The Gloria was rocket-fuelled, soaring with a glorious shine, the repetition of emotive words packing a real punch. ‘Et in terra pax’ brought sudden calm, with no loss of momentum, then the roaring trumpets lifted the voices in adoration, ‘Laudamus te’. ‘Adoramus te’ was a whisper of reverence. The choral fugatos were impressively precise, harmonically so rich but scrupulously detailed horizontally. The interplay between the soloists and choir in ‘Gratias agimus’ suggested that even in moments peace, the elation of faith could not be suppressed, and if ‘Qui tollis peccata mundi’ was solemn, the sopranos of the Monteverdi Choir made their sustained top Bs shine richly. It’s a mammoth movement, but the singers’ rhythms remained taut and the counterpoint agile as Gardiner drove towards and through the ‘Gloria in excelsis Deo’, the punctuating ‘Amens’ adding to the increasing pace and jubilation. No one could be in doubt of Beethoven’s Catholic faith.
And, so, the Credo began with confident, expansive statements, ‘Credo in unum Deum’, the ensuing profession of belief never sounding doctrinal, always personal.
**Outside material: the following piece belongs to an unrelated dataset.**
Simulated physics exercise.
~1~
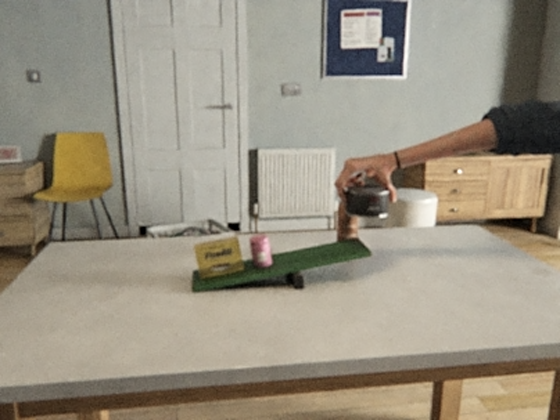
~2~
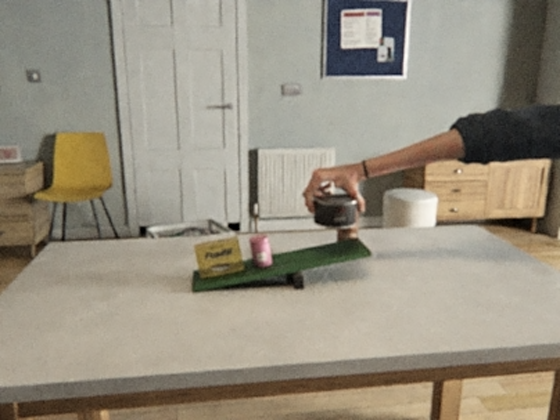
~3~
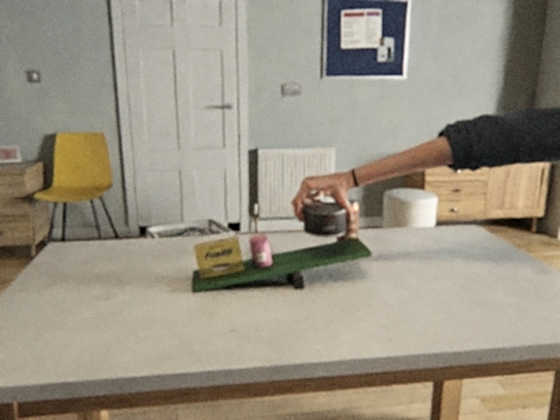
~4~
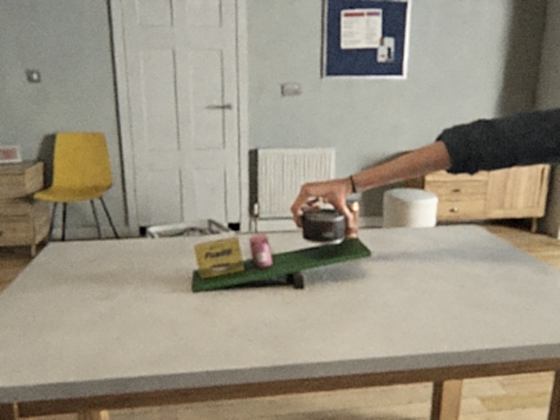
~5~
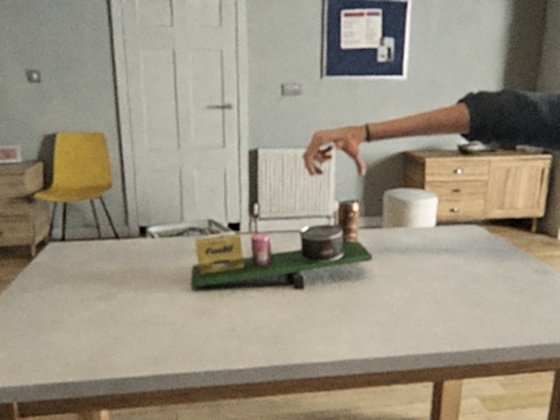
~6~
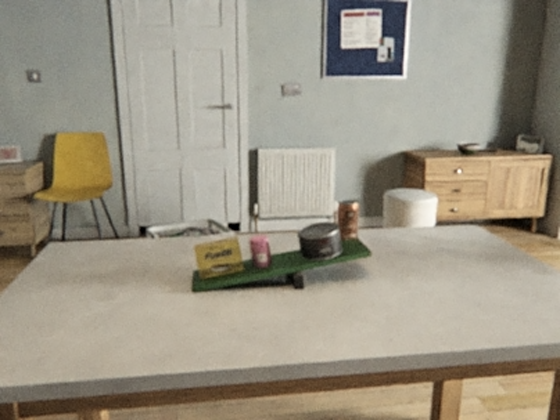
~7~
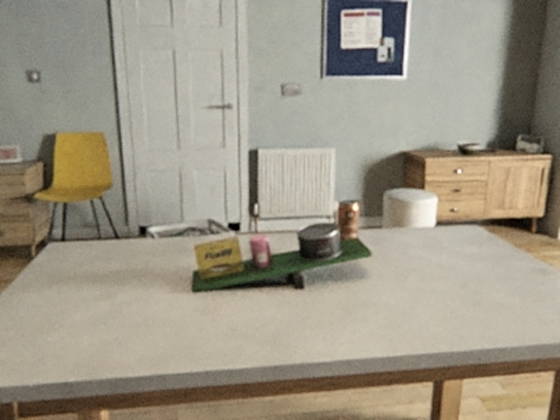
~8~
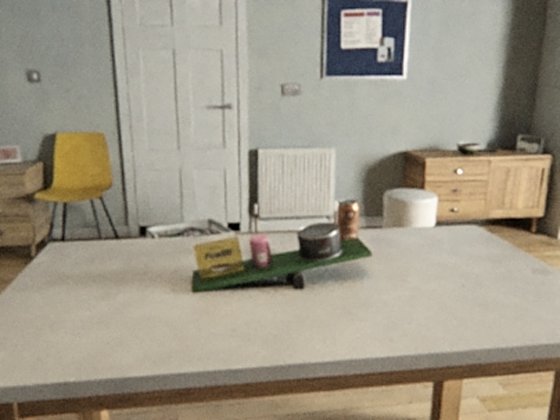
In this clip, a hand moves a black tub leftward over a tilted green plank holding a yellow packet, pink shaker and orange can, then sets it down and withdraws. The plank wobbles slightly and settles with its left end still low, everything resting on it.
A sense of wonder infused the low voices and strings’ quiet utterances, ‘Et incarnatus est’, while the ‘Crucifixus’ fairly throbbed with suffering, the stabbing trombones puncturing the soloists’ sensitive enunciation of the text. The image of Christ’s burial sank to the barest whisper, but the tension was exploded by the almost frighteningly intense cry of amazement and joy, ‘Et resurrexit’, the choral voices surging through their rapid rising motifs, driven forward by vigorous timpani and busy strings. The delicacy with which Gardiner placed the opening, repeated notes of the final phrase, ‘Et vitam venturi saeculi’, was touching, but he used the repeating motif to build a flowing force into the crowning melismatic ‘Amen’s.
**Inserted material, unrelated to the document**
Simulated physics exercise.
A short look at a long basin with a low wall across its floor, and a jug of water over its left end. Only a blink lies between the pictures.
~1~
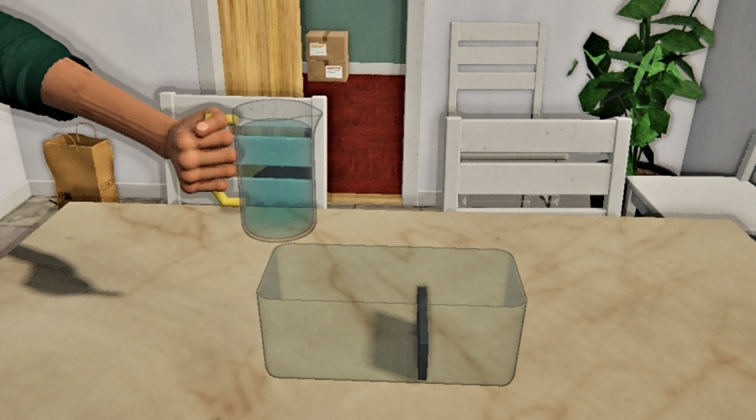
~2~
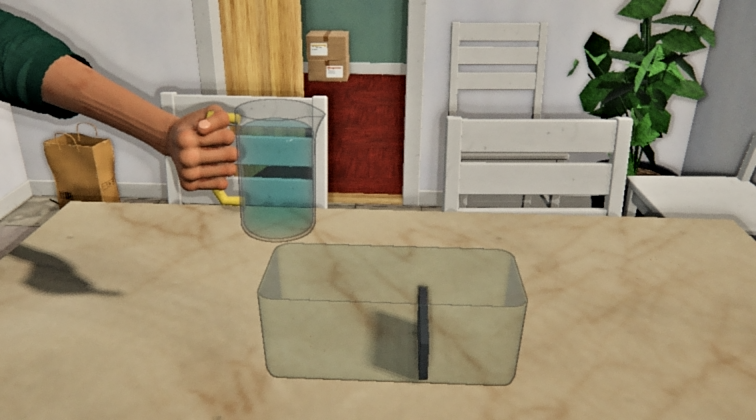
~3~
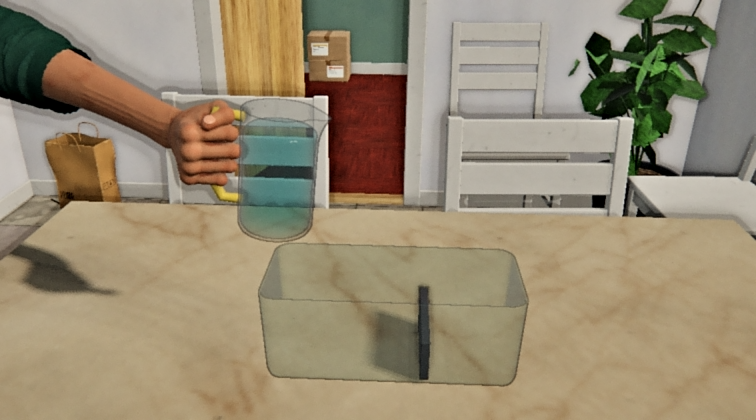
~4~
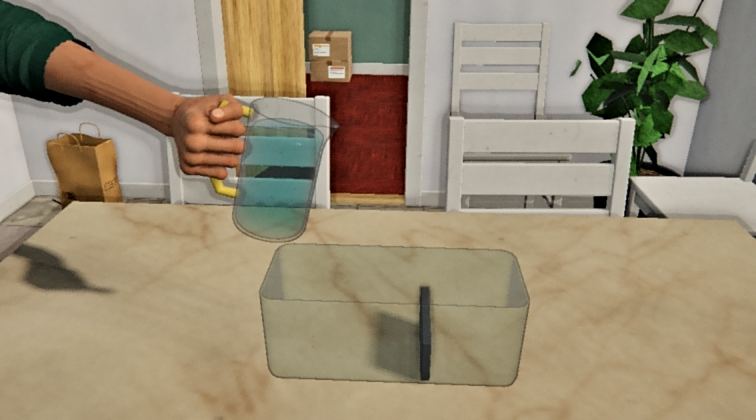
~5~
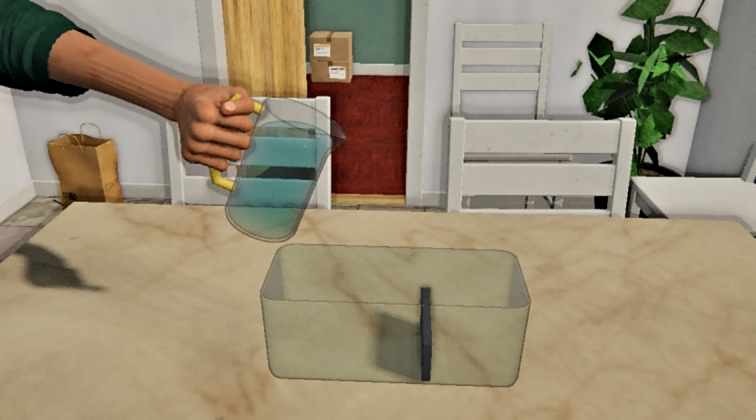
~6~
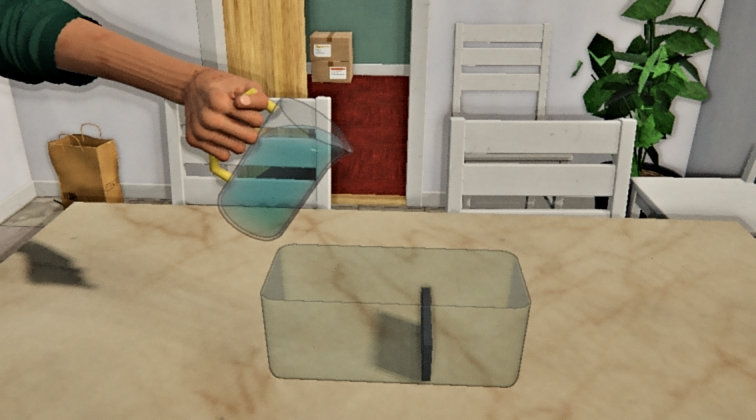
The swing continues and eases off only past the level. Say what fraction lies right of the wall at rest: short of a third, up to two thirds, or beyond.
The share right of the wall is under a third.
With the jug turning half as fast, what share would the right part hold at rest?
Close to 0 per cent.
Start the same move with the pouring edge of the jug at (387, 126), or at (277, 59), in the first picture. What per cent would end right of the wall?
The first gives 95 %, the second 5 %.
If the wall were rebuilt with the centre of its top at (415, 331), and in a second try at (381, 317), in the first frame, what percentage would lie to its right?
First some 35, then 95 per cent.
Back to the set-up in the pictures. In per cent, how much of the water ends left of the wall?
Near 90 %.
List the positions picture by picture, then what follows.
The first picture shows tilt 0°; pouring edge (322, 112); surface from (239, 127) to (313, 129); the long basin's rim runs from (266, 270) to (519, 278); the wall's top is at (423, 314).
The second picture shows tilt 2°; pouring edge (325, 114); surface from (241, 126) to (315, 129).
The third picture shows tilt 6°; pouring edge (331, 118); surface from (245, 124) to (319, 131).
The fourth picture shows tilt 13°; pouring edge (339, 126); surface from (249, 134) to (325, 134).
The fifth picture shows tilt 23°; pouring edge (347, 137); surface from (247, 153) to (334, 138).
The sixth picture shows tilt 34°; pouring edge (353, 150); surface from (241, 160) to (345, 142).
A moment on, the jug is tipped on its side and 72 per cent is still to pour, 8 is left of the wall and 0 right of it.
Next, the jug is tipped right over and 34 per cent is still to pour, 45 is left of the wall and 0 right of it.
Then the jug is tipped right over and 11 per cent is still to pour, 72 is left of the wall and 5 right of it.
Later the jug is tipped right over and 3 per cent is still to pour, 86 is left of the wall and 5 right of it.
At rest 91 per cent lies left of the wall, 6 right of it and 3 outside.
The orchestral prelude to the Sanctus had a lyricism and calm worthy of Beethoven’s score marking, ‘with devotion’, but the solo quartet brought animation, through their articulation, to ‘Dominus Deus Sabbaoth’, and ‘Pleni sunt’ was fast and gleaming. Veneration returned in the Praeludium: this was especially lovely woodwind playing, though leader Peter Hanson’s violin solo didn’t carry all that well to my seat in the stalls.
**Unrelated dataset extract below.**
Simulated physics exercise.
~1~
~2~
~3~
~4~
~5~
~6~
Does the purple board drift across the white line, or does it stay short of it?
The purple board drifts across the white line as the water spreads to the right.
And so, we arrived at the lengthy Agnus Dei, with its alternation between prayer for what Beethoven called ‘inner and outer peace’ and vivid musical images of militarism. The choral lines grew in vigour through ‘Dona nobis pacem’, but the arrival of the beat of war was fittingly aggressive and jarring – the orchestral colours almost too bright and the rhythms tensely muscular, suggesting the pitifulness of man’s failures in the eyes of the divine to whom they appeal.
The solo quartet, positioned stage-left behind the orchestra, were exemplary, though only soprano Lucy Crowe sailed effortlessly across the massed musicians. She gleamed in the Christe eleison, in which the soloists’ melismas were expressive and impassioned, and her sustained high notes in the Benedictus were beautifully clean and legato. Giovanni Sala sang with wonderful colour and strength throughout, and the tenor solo in the Credo, ‘et homo factus est’ was warm and earnest. William Thomas found a solemn tone at the start of the ‘Agnus Dei’, his bass full of feeling, with dark colours at the bottom. Beethoven keeps the soprano silent at the start of this movement and here Ann Hallenberg’s enunciated of ‘Miserere nobis’ was notably charged with emotion.
The Missa Solemnis ends with a plea, ‘Grant us peace’ – an end to war and to what David Cairns described in his erudite and engaging programme article as ‘the whole senseless ferocity of the human race’. The glorious tone of the Monteverdi Choir’s final ‘Dona nobis pacem’ seemed even more poignant at this present time.
Claire Seymour
Beethoven: Missa Solemnis
Lucy Crowe (soprano), Ann Hallenberg (mezzo-soprano), Giovanni Sala (tenor), William Thomas (bass), Orchestre Révolutionnaire et Romantique, Monteverdi Choir, John Eliot Gardiner (conductor)
Royal Albert Hall, London; Wednesday 7th September 2022.